Ben Affleck, réalisateur et acteur, a été porté au sommet le 24 février, obtenant le prix le plus prestigieux pour un long métrage aux Etats-Unis : l'Oscar du meilleur film. Son thriller politique Argo, revenant sur l'opération folle de la CIA pour sauver des Américains dans l'Iran en pleine révolution en 1979, avait déjà cumulé une foule de prix, mais cette dernière statuette est sans aucun doute l'ultime consécration. L'euphorie passée, il est désormais l'heure des polémiques et le gouvernement iranien montre sa colère quant à cet Oscar, dénonçant un choix politique.
"Ce film anti-Iran manque de valeur artistique," a dénoncé le ministre de la Culture et de la Guidance islamique, Mohammad Hosseini, cité par l'agence officielle Irna. "Il a reçu la principale récompense grâce à une campagne massive de financement et de publicité [...] destinée à attirer l'attention du monde entier."
Succès critique et public, Argo n'a pas eu les faveurs de la République islamique d'Iran, qui considère ce long métrage comme historiquement biaisé, taxant Ben Affleck de spécialiste de l'exagération.
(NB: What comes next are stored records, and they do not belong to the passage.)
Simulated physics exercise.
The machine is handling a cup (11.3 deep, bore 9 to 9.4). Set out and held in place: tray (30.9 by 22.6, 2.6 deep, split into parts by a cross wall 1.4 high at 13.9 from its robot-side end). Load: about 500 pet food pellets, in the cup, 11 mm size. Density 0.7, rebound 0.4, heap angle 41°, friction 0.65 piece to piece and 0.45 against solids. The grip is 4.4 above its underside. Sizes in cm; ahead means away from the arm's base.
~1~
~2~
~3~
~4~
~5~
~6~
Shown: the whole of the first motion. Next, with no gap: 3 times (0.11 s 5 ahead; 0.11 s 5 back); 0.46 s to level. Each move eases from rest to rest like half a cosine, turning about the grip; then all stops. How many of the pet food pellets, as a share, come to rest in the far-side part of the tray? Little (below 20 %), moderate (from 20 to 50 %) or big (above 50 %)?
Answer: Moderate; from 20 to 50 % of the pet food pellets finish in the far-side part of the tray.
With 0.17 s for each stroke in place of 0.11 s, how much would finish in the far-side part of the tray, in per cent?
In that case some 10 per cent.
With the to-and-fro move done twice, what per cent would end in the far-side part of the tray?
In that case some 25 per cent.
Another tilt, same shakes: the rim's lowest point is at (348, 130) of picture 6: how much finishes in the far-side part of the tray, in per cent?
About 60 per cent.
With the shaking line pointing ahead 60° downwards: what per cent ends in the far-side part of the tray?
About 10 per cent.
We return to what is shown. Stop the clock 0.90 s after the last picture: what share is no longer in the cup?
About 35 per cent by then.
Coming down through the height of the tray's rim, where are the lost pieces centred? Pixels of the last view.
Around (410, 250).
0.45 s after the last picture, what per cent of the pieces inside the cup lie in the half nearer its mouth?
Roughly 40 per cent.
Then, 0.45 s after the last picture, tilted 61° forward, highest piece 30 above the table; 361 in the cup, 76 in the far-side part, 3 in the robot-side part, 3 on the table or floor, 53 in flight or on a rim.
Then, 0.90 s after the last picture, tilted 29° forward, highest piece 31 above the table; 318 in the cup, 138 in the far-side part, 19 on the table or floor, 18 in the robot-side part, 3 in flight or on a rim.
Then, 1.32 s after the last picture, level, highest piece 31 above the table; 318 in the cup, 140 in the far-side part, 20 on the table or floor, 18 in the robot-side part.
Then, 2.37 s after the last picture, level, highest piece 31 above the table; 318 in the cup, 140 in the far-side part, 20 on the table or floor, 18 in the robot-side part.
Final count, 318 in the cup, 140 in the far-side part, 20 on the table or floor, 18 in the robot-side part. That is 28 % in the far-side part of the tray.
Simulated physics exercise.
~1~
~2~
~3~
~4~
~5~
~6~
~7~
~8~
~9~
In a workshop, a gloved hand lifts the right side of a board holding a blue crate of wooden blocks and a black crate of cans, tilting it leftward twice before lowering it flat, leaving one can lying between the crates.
L'ayatollah Khamenei, le guide suprême de la république iranienne, a même accusé Hollywood d'être une machine "totalement politique" destinée à diffuser la propagande de Washington. Le film Argo est sans surprise interdit dans le pays, même si l'on peut se le procurer "sous le manteau".
La colère du gouvernement iranien a été accentué par le fait que la première dame des Etats-Unis, Michelle Obama, ait été choisie pour ouvrir l'enveloppe de l'Oscar du meilleur film. De quoi leur faire dire que cette 85e cérémonie a été la "plus politique de tous les temps". L'épouse de Barack Obama, qui a décerné le prix en duplex depuis Washington a également été "rhabillée" en Iran, sa robe ayant été considérée par les autorités du pays comme trop dénudée.Film dit "iranophobe" et "inexact historiquement", Argo ne devrait pas améliorer les relations toujours tendues entre les Etats-Unis et l'Iran. L'an dernier, l'état iranien pouvait se féliciter du choix du long métrage iranien Une séparation comme Oscar du meilleur film étranger, mais le scandale du film anti-islam, L'Innocence des musulmans avait provoqué l'immense colère du pays. Il prépare d'ailleurs une riposte à Argo, puisque le réalisateur persan Ataollah Salmanian est en effet en train de plancher sur la version iranienne de cette prise d'otages de 444 jours, baptisée Les Chefs d'état-major. Elle "raconte la libération de 20 otages américains par les révolutionnaires iraniens au début de la révolution", avait expliqué le réalisateur en janvier dernier.
Autre débat, celui des autres otages de l'ambassade des Etats-Unis en Iran qui n'ont pas pu, comme les quelques chanceux, réussir à s'enfuir vers l'ambassade du Canada. Ils espèrent que le film remettra leur dossier au goût du jour et que leur traumatisme pourra être apaisé par des dédommagements.